Though Irish was his own first language, he tells us, “sometimes I would work past midnight, or lie sleepless in bed, haunted by an elusive phrase. I would get up and scribble the words down; often, when I looked at them in the morning they would crumble into dust, like jewels brought back from an enchanted realm, that cannot bear the light of this world.” Enchanted the world of “The Midnight Court” may be, but the enchantment is pretty rough. This is a world of ribaldry gone bonkers. Merriman’s dream vision purports to be the record of a nocturnal tribunal, at which Irish women arraign Irish men for their failings, most particularly, for their reluctance to marry and produce offspring. This sounds fairly tame; it’s not.

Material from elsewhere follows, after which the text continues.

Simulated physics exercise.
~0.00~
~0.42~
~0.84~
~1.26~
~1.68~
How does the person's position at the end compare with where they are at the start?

Settled down for a doze on a grassy bank, the narrator beholds a monstrous sight:
In the blink of an eyelid – a thing I still see –
A female approached from the side of the quay,
Broad-arsed and big-bellied, built like a tank,
And angry as thunder from shoulder to shank.
Of her stature I made an intelligent guess
Of some twenty-one feet, while the hem of her dress
Trailed five yards behind, through the mire and the muck,
And her mantle was slobbered with horrible guck.

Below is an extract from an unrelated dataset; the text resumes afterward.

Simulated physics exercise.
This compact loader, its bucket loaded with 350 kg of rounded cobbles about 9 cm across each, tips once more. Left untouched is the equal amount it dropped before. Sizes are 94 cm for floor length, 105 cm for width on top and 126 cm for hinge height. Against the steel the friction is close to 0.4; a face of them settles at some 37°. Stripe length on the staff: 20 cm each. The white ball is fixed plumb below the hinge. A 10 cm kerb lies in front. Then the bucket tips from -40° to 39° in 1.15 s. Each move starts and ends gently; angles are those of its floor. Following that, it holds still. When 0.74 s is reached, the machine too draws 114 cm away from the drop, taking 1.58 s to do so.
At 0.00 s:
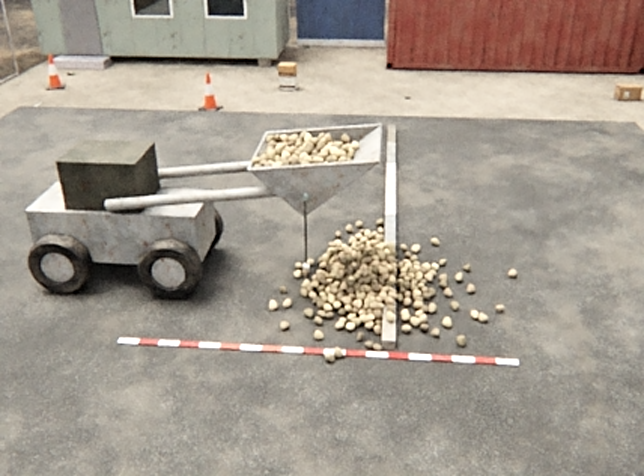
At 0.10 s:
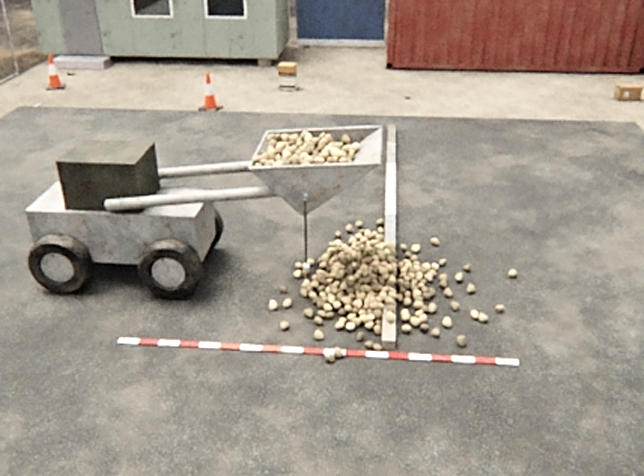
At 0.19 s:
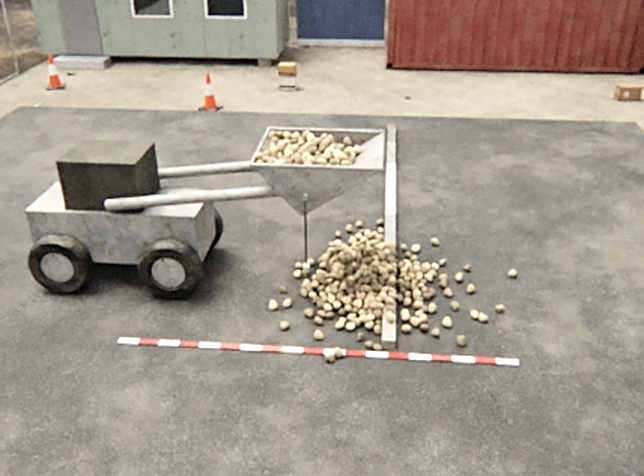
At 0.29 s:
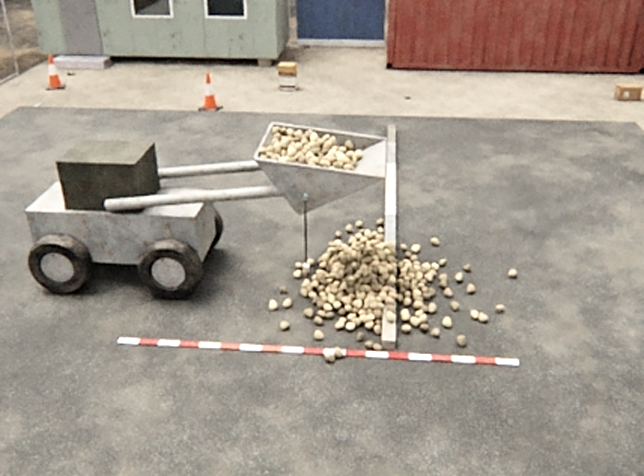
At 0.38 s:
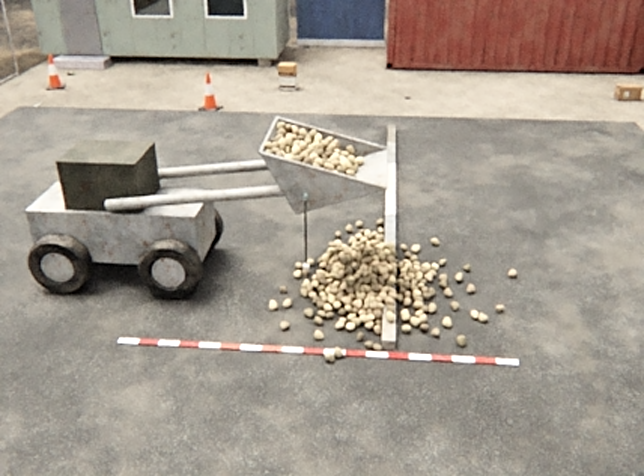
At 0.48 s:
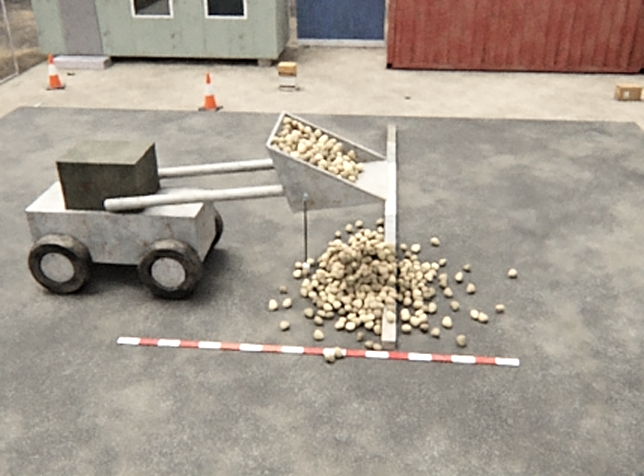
The loader's raised bucket, full of rounded stones, slowly tilted its front edge downward to the right above a scattered stone pile, while the stones inside shifted slightly and the machine's wheels stayed still.
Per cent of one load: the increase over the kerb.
27 percent.
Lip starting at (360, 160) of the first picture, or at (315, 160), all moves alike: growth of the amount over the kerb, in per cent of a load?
Roughly 10 and 0 percent, in that order.
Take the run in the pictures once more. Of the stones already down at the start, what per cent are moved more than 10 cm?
Close to 20 per cent.
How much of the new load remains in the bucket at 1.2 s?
About 40 per cent.
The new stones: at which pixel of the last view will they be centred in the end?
Their centre ends up near (355, 271).
After 0.9 s the floor is at 26°; in per cent of one load, 100 in the bucket, 84 on this side of the kerb, 16 over the kerb; the foremost stones are at (479, 297).
After 1.2 s the floor is at 39°; in per cent of one load, 38 in the bucket, 144 on this side of the kerb, 18 over the kerb; the foremost stones are at (479, 297).
After 2.8 s the floor is at 39°; in per cent of one load, 0 in the bucket, 157 on this side of the kerb, 43 over the kerb; the foremost stones are at (490, 287).
After 5.4 s the floor is at 39°; in per cent of one load, 0 in the bucket, 157 on this side of the kerb, 43 over the kerb; the foremost stones are at (490, 287). Net gain over the kerb, 27.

This nightmare hag drags our hero off to face the music at the tribunal presided over by Aoibheall “the truthful,” the “Princess of Craglee,” who wants to find out why Irish women are being made to suffer “the Irish reluctance to breed.” The court, she informs our hapless narrator, “is ruled by a civilized throng, / Where the weak are empowered and women are strong.” Why, Aoibheall wants to know most particularly, are “warmblooded, blooming, delectable maids” left to wither on the matrimonial vine?
If Aoibheall’s court is “civilized,” it manifests itself in a curious fashion. The witnesses wallow in denunciation, woman against man, man against woman. Each speech is a screed in a high-pitched verbal battle of the sexes. Rarely have the pleasures of vituperation been so wittily exhibited as in these bawdy testimonies, and we enjoy them all the more because – self-muzzled as we are by stifling protocols of euphemism – we’ve forgotten how exhilarating it can be just to let rip.

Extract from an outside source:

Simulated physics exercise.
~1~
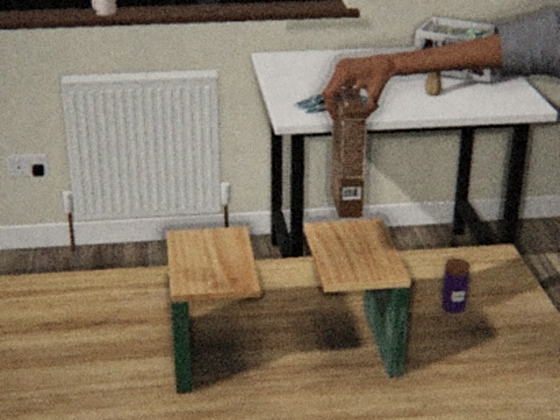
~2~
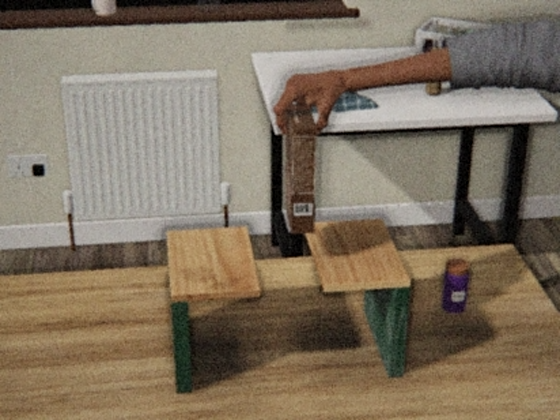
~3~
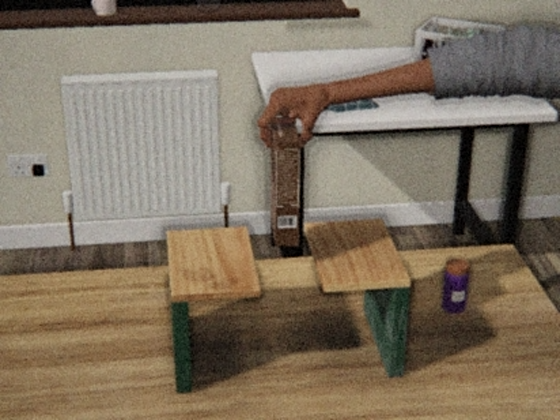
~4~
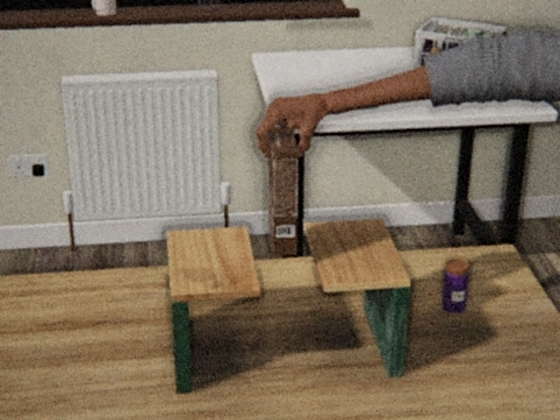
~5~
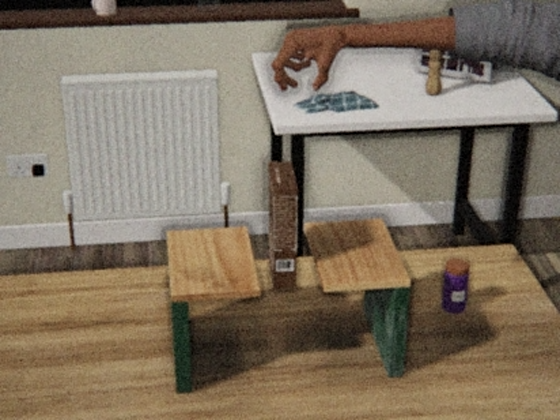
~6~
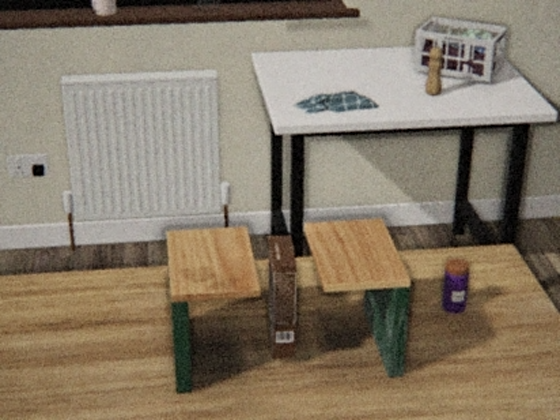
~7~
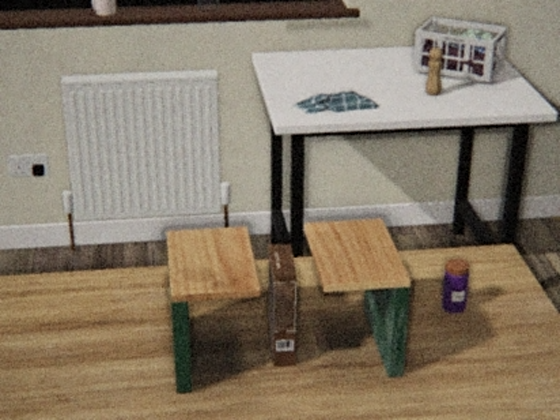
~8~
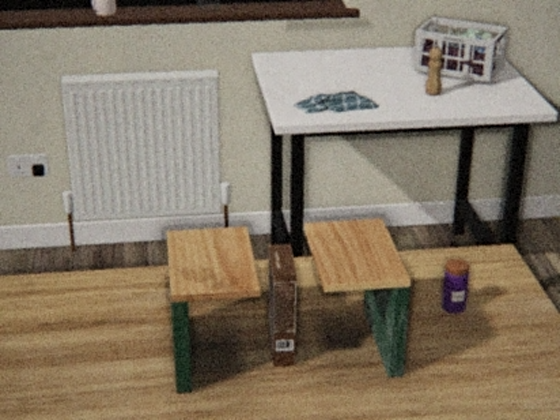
On a wooden table in a room with a radiator, a hand moved a tall brown packet left over the gap between two wooden ledges, lowered it and let go; it dropped through and stood upright on the table, while a purple shaker stayed put.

The first witness, a lovely young lass, lets rip with gusto. Her complaint is that Irish men wait forever to marry and when they do, they tie the knot with “some mangy old bag or a hatchet-faced bitch.” Worse, by the time they totter to the altar, these men are useless in bed, “for they’ll fumble the job, with no edge to their tools!” But she’s just warming up:
It bugs me, it baits me, it makes me feel sick,
It gives me the blues and it gets on my wick,
It gives me a terrible pain in the head,
It gets up my nose and it makes me see red,
When at market or Mass I would happen to spy
A well-built, intelligent, handsome young guy …
Entangled and tamed and in marriage entrapped
By a henpecking dragon, or crabbed old yap,
Or a slut, or a slabber, a half-witted slag,
A nutcase, a hoyden, a tight-fisted hag,
A know-all, a nincompoop, full of old guff,
A stony-faced scold, never out of a huff.
This witness is answered by “a dirty old josser, made nimble by rage” whose entire defense consists of an ad feminam attack. Now the men get in their licks, and it isn’t pretty. Not only this woman – a “feminine shark” he calls her – or womankind in general, but marriage itself is the problem. Rising (briefly) above an attack on everything from the witness’s “knickers and shift” to “the filth of her head,” he sings the joys of the single state:
O all you young men who are single and free,
Beware of that yoke until death guaranteed,
Where hope is deluded and jealousy’s rife,
As I learned for myself at a terrible price.
It’s well known to most how I used to live life,
Before I was squeezed in the marital vice
Merriman’s genuine radicalism shows not in the harrowing and very funny tale of the “old git’s” disastrous marriage but in the ensuing passages where he brazenly advocates that the clergy come to the aid of wilting Irish womenfolk and bed them, even if they produce bastards. Merriman even inserts a panegyric to bastardry (he himself may have been born out of wedlock), for “the offspring of unions no clergy has blest / Have a spring in their step, and a spark, and a zest.”
Mr. Carson maintains his agile dactyls without flagging, mitigating their occasional thumpiness by the judicious use of partial rhymes. Merriman’s themes, startling for their time, no longer seem audacious; the real audacity of “The Midnight Court” belongs to its translator. With skill and wit he has breathed new life into a poem that offers rumbustious pleasure from beginning to end; considering most contemporary poetry, that is radical indeed.